Every radio frequency has a given length (wavelength). The early MW radio receivers used to have the wavelength on the tuning dial rather than the frequency. For example Radio Luxembourg was marked as 208m which equates to 1439 KHz, therefore every antenna has a given length at which it operates at it’s most efficient.

To calculate the length of a dipole the standard formula of 468/f is used, where f is the frequency in MHz. For example, a 14.100 MHz radio wave in free space is approximately 68.6 feet long. It therefore follows that half a wavelength is 34.3 feet in length. Because the RF energy travels about 5% slower in copper wire our formula gives us 33.19 feet for the total length of our dipole.

As the feedpoint of the dipole is in the centre we need to divide this figure by two to find the length of each wire.

NOTE: don’t learn the hard way, always allow a few inches more than you actually calculate.
It’s a lot easier to shorten the wire than it is to lengthen it!

As 14.175MHz is in the centre of the 20m band this is used as a base for this example calculation.
Using the formula above: 468/14.175 results in 33.01 feet total length or just over 16.5 feet per wire.

Allowing some extra wire for trimming initially cut each wire to 17 feet or slightly longer if you’re not feeling confident with the calculation/measuring.

Connect one end of each to the coax feed and seal this against moisture as this shouldn’t need to be touched again.

Once the dipole has been raised into position an antenna analyser can be used to find the resonant frequency. This can be achieved using a simple SWR meter but it takes considerably longer to do so.

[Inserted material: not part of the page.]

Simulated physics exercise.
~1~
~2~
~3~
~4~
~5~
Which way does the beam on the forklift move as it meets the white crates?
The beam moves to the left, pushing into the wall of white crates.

If everything performs as expected, because the wires are initially cut slightly longer than required, the resonant frequency will be below the chosen center frequency.

Next, trim an inch from the free end of each wire (BOTH WIRES MUST be trimmed evenly to maintain balance) and the resonant frequency is re-checked. This process has to be repeated until the SWR and resonant frequency are correct. The final length after trimming can vary quite substantially from the formula.

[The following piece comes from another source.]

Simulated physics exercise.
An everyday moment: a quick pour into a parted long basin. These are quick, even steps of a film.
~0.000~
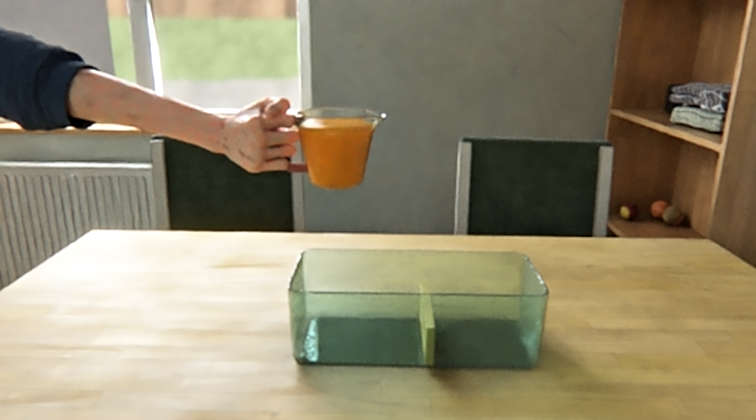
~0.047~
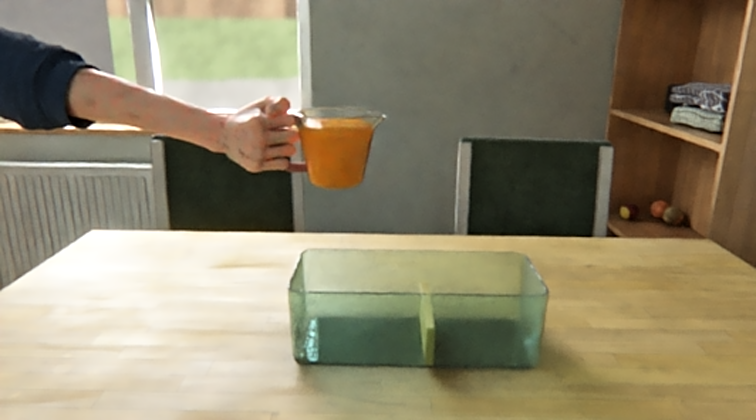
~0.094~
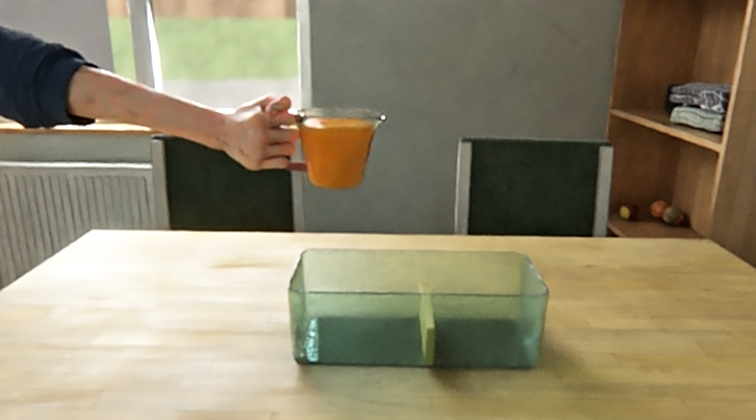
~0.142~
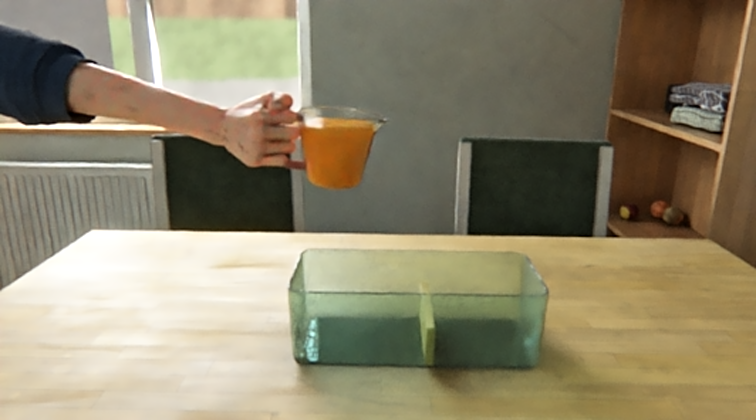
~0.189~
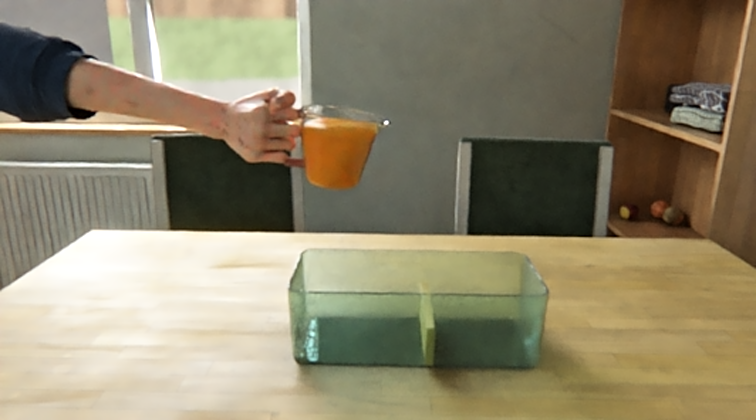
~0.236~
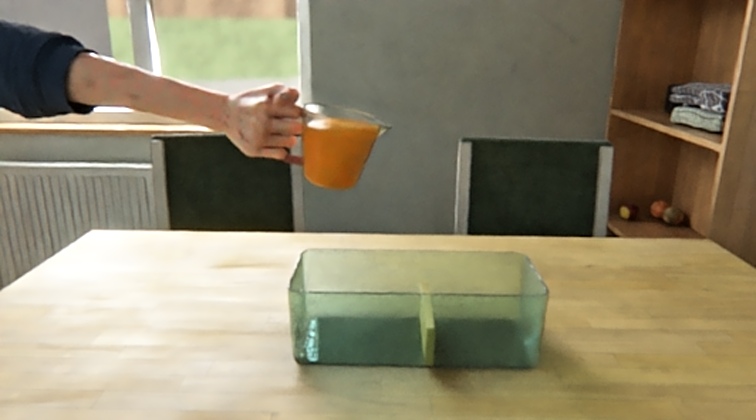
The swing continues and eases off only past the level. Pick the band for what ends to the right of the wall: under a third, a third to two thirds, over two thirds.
In the end from a third to two thirds is right of the wall.
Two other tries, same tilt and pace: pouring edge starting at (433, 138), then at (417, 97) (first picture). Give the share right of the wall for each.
First some 95, then 85 per cent.
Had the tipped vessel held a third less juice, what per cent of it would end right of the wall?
Close to 15 per cent.
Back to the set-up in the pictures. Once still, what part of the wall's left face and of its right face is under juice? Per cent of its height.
Some 10 per cent left and 20 right.
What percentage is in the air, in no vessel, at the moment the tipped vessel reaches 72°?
Roughly 30 in a hundred.
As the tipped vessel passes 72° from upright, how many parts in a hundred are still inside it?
About 60 per cent.
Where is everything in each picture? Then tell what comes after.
Tilt 0°; pouring edge (387, 115); surface from (301, 123) to (374, 124); the long basin's rim runs from (295, 270) to (537, 274); the wall's top is at (427, 304), in the first frame.
Tilt 0°; pouring edge (388, 116); surface from (301, 123) to (374, 125), in the second frame.
Tilt 2°; pouring edge (388, 117); surface from (302, 123) to (374, 125), in the third frame.
Tilt 4°; pouring edge (390, 119); surface from (303, 123) to (375, 125), in the fourth frame.
Tilt 8°; pouring edge (391, 122); surface from (304, 123) to (378, 126), in the fifth frame.
Tilt 12°; pouring edge (393, 126); surface from (306, 124) to (381, 127), in the sixth frame.
By 0.67 s the tilt is 72° and 60 per cent is still to pour, 1 is left of the wall and 10 right of it.
By 0.98 s the tilt is 112° and 4 per cent is still to pour, 39 is left of the wall and 45 right of it.
By 1.31 s the tilt is 119° and 0 per cent is still to pour, 53 is left of the wall and 46 right of it.
By 1.67 s the tilt is 119° and 0 per cent is still to pour, 53 is left of the wall and 46 right of it.
At rest 53 per cent lies left of the wall, 46 right of it and 1 outside.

There are a lot of variables which affect the final length of the wire. Things such as antenna height, other objects located nearby, ground soil composition and resistance, type of wire used etc.

If you wish to nest more than one dipole together, you can create a “fan dipole” quite easily by simply repeating the calculation & cutting process as above for as many pairs as you require.

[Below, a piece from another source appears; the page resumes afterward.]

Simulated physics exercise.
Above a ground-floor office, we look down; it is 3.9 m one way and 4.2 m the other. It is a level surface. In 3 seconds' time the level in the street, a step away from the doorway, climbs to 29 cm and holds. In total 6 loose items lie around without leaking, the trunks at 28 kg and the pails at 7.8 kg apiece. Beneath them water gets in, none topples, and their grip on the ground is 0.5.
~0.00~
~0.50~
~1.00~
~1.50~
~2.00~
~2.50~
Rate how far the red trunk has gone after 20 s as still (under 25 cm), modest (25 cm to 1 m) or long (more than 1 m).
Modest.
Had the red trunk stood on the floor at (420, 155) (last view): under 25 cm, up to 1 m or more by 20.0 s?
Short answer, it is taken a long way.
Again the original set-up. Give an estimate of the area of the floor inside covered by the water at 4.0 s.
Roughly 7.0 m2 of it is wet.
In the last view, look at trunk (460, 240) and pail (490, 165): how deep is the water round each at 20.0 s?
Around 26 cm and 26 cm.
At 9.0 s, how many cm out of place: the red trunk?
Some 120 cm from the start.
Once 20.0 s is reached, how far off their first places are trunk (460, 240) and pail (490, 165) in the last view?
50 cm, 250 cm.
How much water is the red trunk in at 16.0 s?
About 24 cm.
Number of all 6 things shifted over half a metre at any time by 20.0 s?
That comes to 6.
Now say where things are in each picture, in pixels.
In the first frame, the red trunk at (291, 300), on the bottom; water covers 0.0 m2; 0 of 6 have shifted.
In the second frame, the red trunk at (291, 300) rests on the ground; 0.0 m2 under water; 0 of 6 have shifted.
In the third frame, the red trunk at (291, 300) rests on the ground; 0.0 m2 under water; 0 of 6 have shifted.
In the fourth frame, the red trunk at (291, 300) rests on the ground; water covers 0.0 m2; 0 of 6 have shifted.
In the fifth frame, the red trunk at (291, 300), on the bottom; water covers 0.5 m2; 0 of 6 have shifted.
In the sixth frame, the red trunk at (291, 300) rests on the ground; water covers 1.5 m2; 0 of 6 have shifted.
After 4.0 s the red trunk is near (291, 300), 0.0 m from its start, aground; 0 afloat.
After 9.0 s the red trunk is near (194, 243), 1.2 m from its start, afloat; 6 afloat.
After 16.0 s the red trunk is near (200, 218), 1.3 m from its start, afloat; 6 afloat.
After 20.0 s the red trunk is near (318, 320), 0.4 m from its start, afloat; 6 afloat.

Tuning the dipoles really does require the use of an antenna analyser. Without one, you can spend many hours trying to get things right!

As the single dipole example above, connect your pairs to the centre and seal against moisture. Raise the pairs into position keeping the wires spaced from each other. To do this you can use plastic or other insulated spacers to “hang” the shorter wires from the longest wire. Of course this wire must be strong enough to carry the weight of the spacers and other wires.

I find that making the dipoles into a shallow inverted V shape really helps keeping the wires separated as can be seen in the picture. The ends of the wires are attached to different points along my fence. Making adjustments to a pair means I only have to release that pair, rather than lower the complete assembly.

Some people recommend tuning one dipole at a time, then connecting the next and tuning again, etc.

I have my method of tuning and think my way works quite well. Start with the longest pair for the lowest frequency and using the analyser tune it for approximately the centre of the desired band you wish to use. Carry on with the remaining pairs working from longest to shortest lengths, or if you prefer, lowest to highest frequency.